3. Integration: "Im Hinblick auf Kinder von Migranten und Kinder mit Behinderungen vertritt der Sonderberichterstatter die Auffassung, dass es notwendig ist, Aktionen einzuleiten, um soziale Ungleichheiten zu überwinden und um gleiche und gerechte Bildungsmöglichkeiten für jedes Kind sicherzustellen, insbesondere für diejenigen, die dem marginalisierten Bereich der Bevölkerung angehören."
Man kann in weniger als neun Tagen feststellen, dass das Fehlen gleicher Schulverhältnisse in allen Teilen der Bundesrepublik für die Eltern und Kinder gravierende Nachteile hinsichtlich der Chancengleichheit verursacht, abhängig vom Wohnort.
Der Zusammenhang von Schulerfolg und sozialer und ethnischer Herkunft ist in Deutschland so groß wie nirgends sonst auf der Welt und die frühe Aufteilung auf Schularten spielt dabei eine zentrale Rolle - auch das ist inzwischen fast unstrittig. Allerdings führt das nicht zu entsprechendem politischen Gegensteuern.
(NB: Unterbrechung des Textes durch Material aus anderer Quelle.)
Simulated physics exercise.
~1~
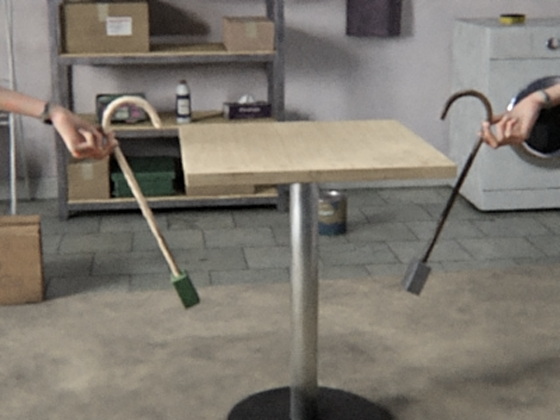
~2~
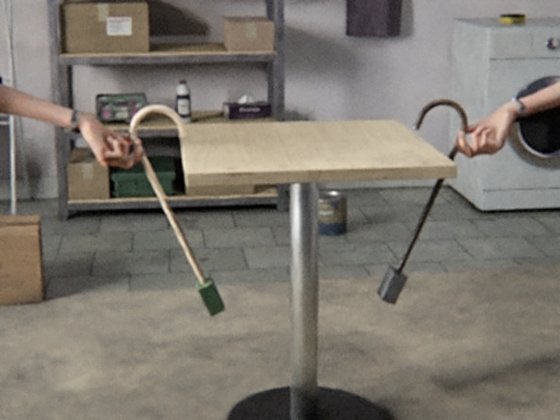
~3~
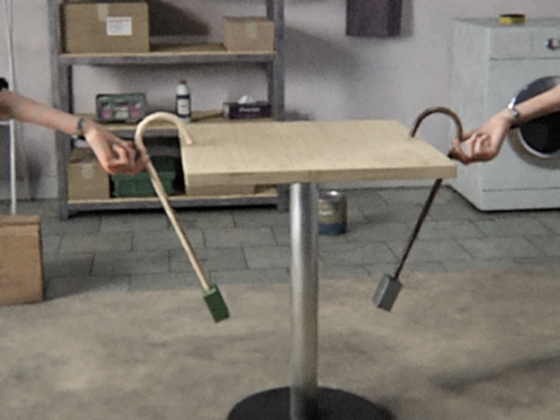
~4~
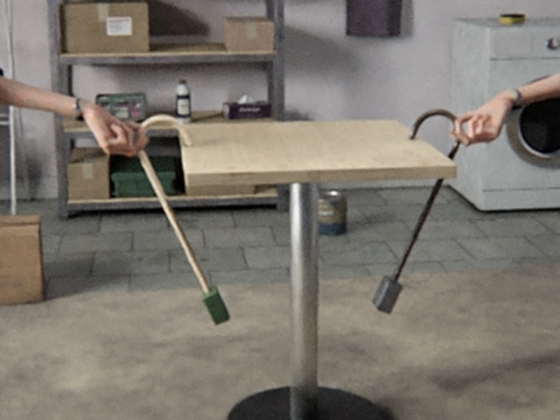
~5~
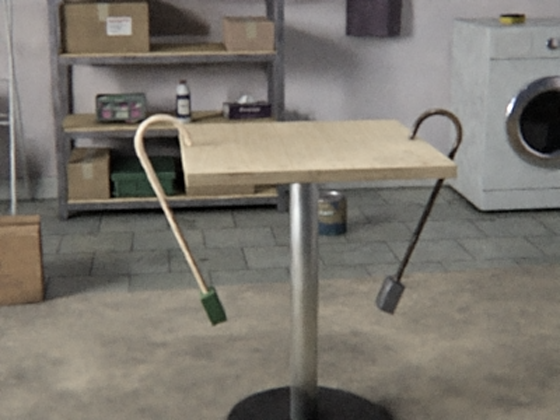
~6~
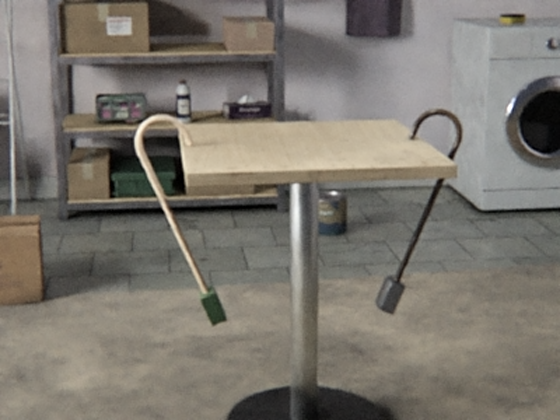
In a garage or utility room with shelving at the back and a white washing machine at the right, a still camera faces a pale wooden table on a metal post. A hand on each side holds a cane-like object with a curved handle, the left one pale with a green block at its lower end, the right one dark with a grey block. The hands move both inward and hook the handles over opposite edges of the tabletop. Then the hands let go and withdraw from view. Both objects stay hanging from the table, slanting inward and at rest.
Schließlich ist die Inklusion von Kindern mit Behinderungen in das allgemeine Schulwesen in Deutschland noch längst nicht gelungen. Viele andere Staaten, nicht nur in Skandinavien, sind uns da Lichtjahre voraus.
Es ist das Verdienst des Sonderberichterstatters der UN, dies auch international und offiziell festzustellen. Die deutschen BildungspolitikerInnen sollten das zum Anlass nehmen, um die dringend nötigen Reformen einzuleiten, statt sich für einige kleinere Kurskorrekturen wie z.B. dem Übergang vom drei- zu einem zweigliederigen Schulsystem in einigen Bundesländern, die an den grundlegenden Defiziten wenig ändern, selbst zu loben und dem Überbringer der schlechten Nachricht Glaubwürdigkeit und Sachverstand abzusprechen.
Klaus Bullan ist Vorsitzender der GEW in Hamburg.